Evaluating Satellite Gridded Precipitation Errors in the Sungai Sarawak Basin: A Triple Collocation Approach Mohd Nadzri Md Reba1,2*, Azalea Kamellia Abdullah2, Mazlan Hashim1,2, Mohd Rizaludin Mahmud1,2, Wan Anwar Nadir Wan Ahmad2
1Geoscience and Digital Earth Centre (INSTeG), Research Institute for Sustainable Environment (RISE), Universiti Teknologi Malaysia, Johor, Malaysia
2Faculty of Built Environment and Surveying, Universiti Teknologi Malaysia, Johor, Malaysia
*nadzri[at]utm.my
Abstract
Satellite Precipitation Estimates (SPE) offer a valuable alternative to traditional ground measurements by providing synoptic coverage and enhancing rainfall estimation accuracy in Malaysia.

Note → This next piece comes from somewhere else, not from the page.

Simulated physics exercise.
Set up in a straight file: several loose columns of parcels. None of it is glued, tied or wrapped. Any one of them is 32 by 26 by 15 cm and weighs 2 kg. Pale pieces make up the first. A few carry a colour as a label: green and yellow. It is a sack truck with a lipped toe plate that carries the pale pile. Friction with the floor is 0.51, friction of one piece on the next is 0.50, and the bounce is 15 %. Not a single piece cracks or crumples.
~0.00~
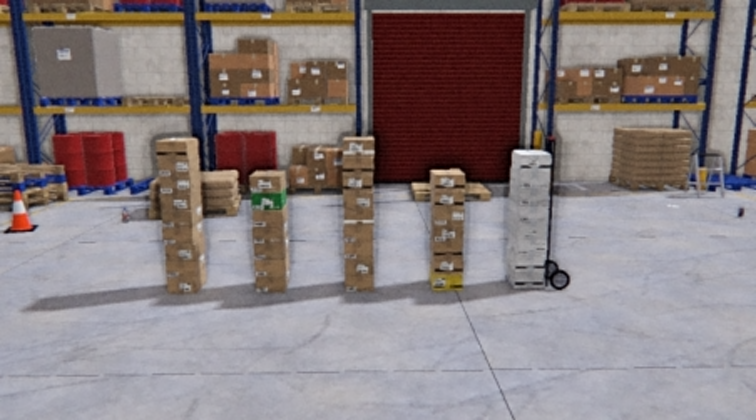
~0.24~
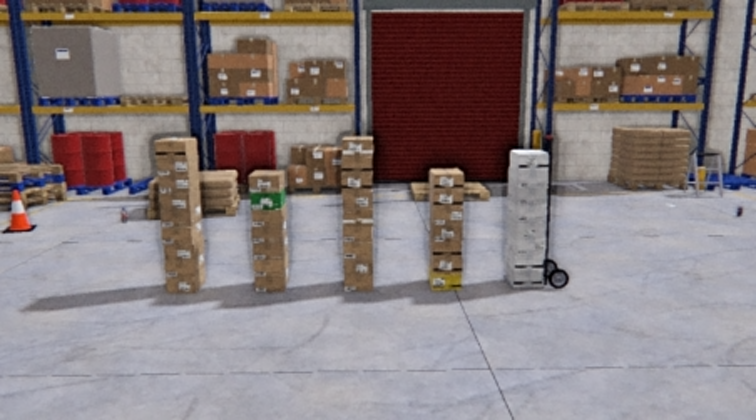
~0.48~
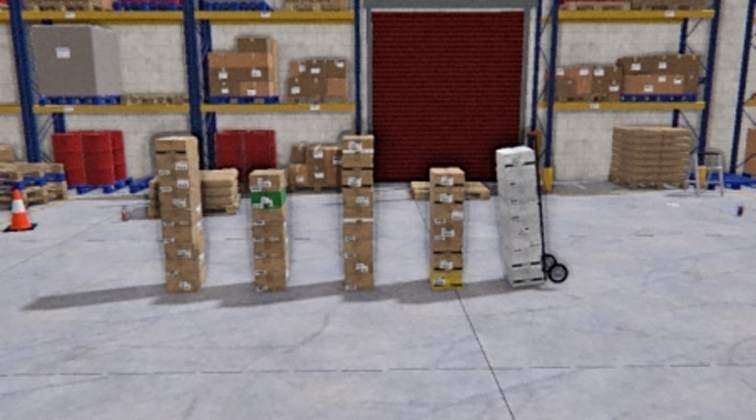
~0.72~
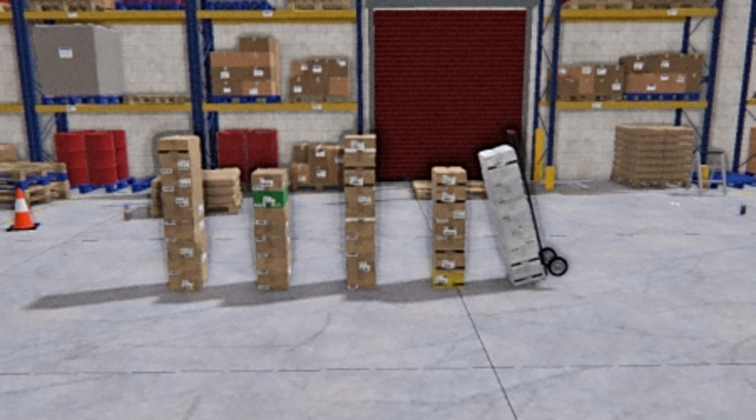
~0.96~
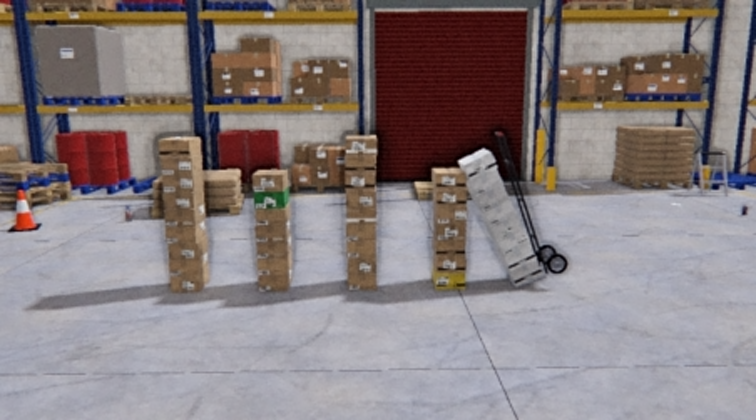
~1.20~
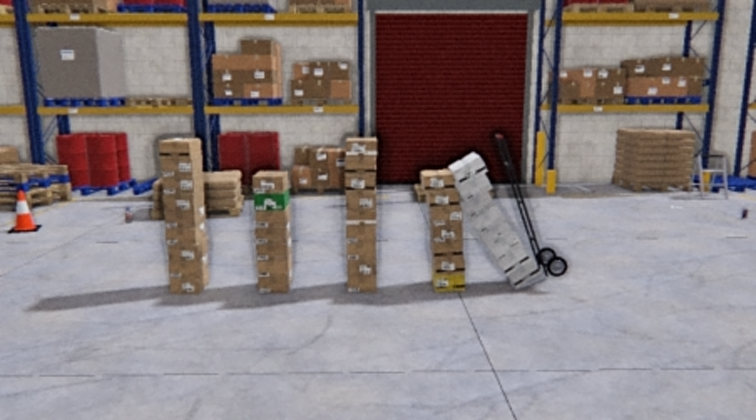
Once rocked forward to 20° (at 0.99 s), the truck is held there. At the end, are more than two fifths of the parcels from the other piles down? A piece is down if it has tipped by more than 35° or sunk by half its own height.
Yes.
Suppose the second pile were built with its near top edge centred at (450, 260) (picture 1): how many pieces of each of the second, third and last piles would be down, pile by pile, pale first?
Second 0, third 0, last 0.
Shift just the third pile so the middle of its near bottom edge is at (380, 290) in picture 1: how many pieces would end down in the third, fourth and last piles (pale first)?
Pile tally - third: 9, fourth: 6, last: 9.
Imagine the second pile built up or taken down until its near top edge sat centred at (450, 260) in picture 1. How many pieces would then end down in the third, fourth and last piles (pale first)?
Counts down - third: 0; fourth: 0; last: 0.
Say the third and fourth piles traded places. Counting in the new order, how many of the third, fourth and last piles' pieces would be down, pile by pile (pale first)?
Pile by pile, you'd see third at 7, fourth at 9 and last at 9 down.
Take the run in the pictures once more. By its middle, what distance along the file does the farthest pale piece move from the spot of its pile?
About 125 cm along the file.
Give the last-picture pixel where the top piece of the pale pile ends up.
Roughly at (388, 228).
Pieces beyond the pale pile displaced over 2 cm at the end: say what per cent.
Moved: 100 per cent.
By 1.74 s, 8 of the pale pile down; none of the 32 other parcels down, 7 disturbed; yellow parcel tilted 28°.
By 2.34 s, 8 of the pale pile down; 7 of the 32 other parcels down; yellow parcel tilted 38°.
By 3.06 s, 8 of the pale pile down; 23 of the 32 other parcels down; yellow parcel tilted 37°; green parcel tilted 16°, 13 cm lower.
By 3.70 s, 8 of the pale pile down; 31 of the 32 other parcels down; yellow parcel tilted 37°; green parcel 47 cm lower.
When it is over (5.0 s), 8 of the pale pile down; 31 of the 32 other parcels down; yellow parcel tilted 36°; green parcel tilted 5°, 47 cm lower. That is 97 per cent. In pixels of the last frame, middles, yellow parcel near (439, 272), green parcel near (141, 251).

To ensure confidence in the selection of the most suitable precipitation repository, validation of these rain estimates is crucial. However, conventional validation methods using rain gauges become ineffective when the quality of the reference data deteriorates, particularly in areas with sparse stations and poor coverage. In critical situations where the reference data is unreliable or possesses low accuracy, equivalent measurement parameters can serve as validation agents due to their similarity to other precipitation estimates. Past studies have shown an overestimation of rainfall by gridded Satellite Precipitation Estimates (SPEs) like CHIRPS and PERSIANN-CDR. However, the influence of spatial and temporal variability on these errors has been less thoroughly examined. This study evaluates the error estimates of CHIRPS, PERSIANN-CDR, and ERA5 precipitation datasets against rain-gauge station measurements over a 30-year period in the Sungai Sarawak basin. To achieve this, a Triple Collocation (TC) analysis was employed. To ensure spatial consistency for intercomparison, data from different spatial resolutions were interpolated using the Inverse Distance Weighting (IDW) method, with a 5-km grid, corresponding to the native CHIRPS resolution, being adopted. Temporal differences between the datasets were minimized by calculating monthly summed precipitation estimates within these 5-km grids. The error variance of simultaneously observed monthly precipitation estimates from the four datasets was formulated, and the signal-to-noise ratio (SNR) and relative rank performance were subsequently analyzed. This study highlights the effectiveness of TC in evaluating errors across various SPE origins. Rain gauges consistently ranked highest among SPEs. CHIRPS demonstrated superior performance, attributed to its development incorporating adjustments from multiple data sources. PERSIANN exhibited higher error covariance, while ERA5 showed underestimation in seasonal analysis. TC proves capable of assessing errors in both ungauged and sparsely gauged areas. Accurate error estimation is vital for drought and flood analysis, and for water resource management to address climate change impacts in tropical regions.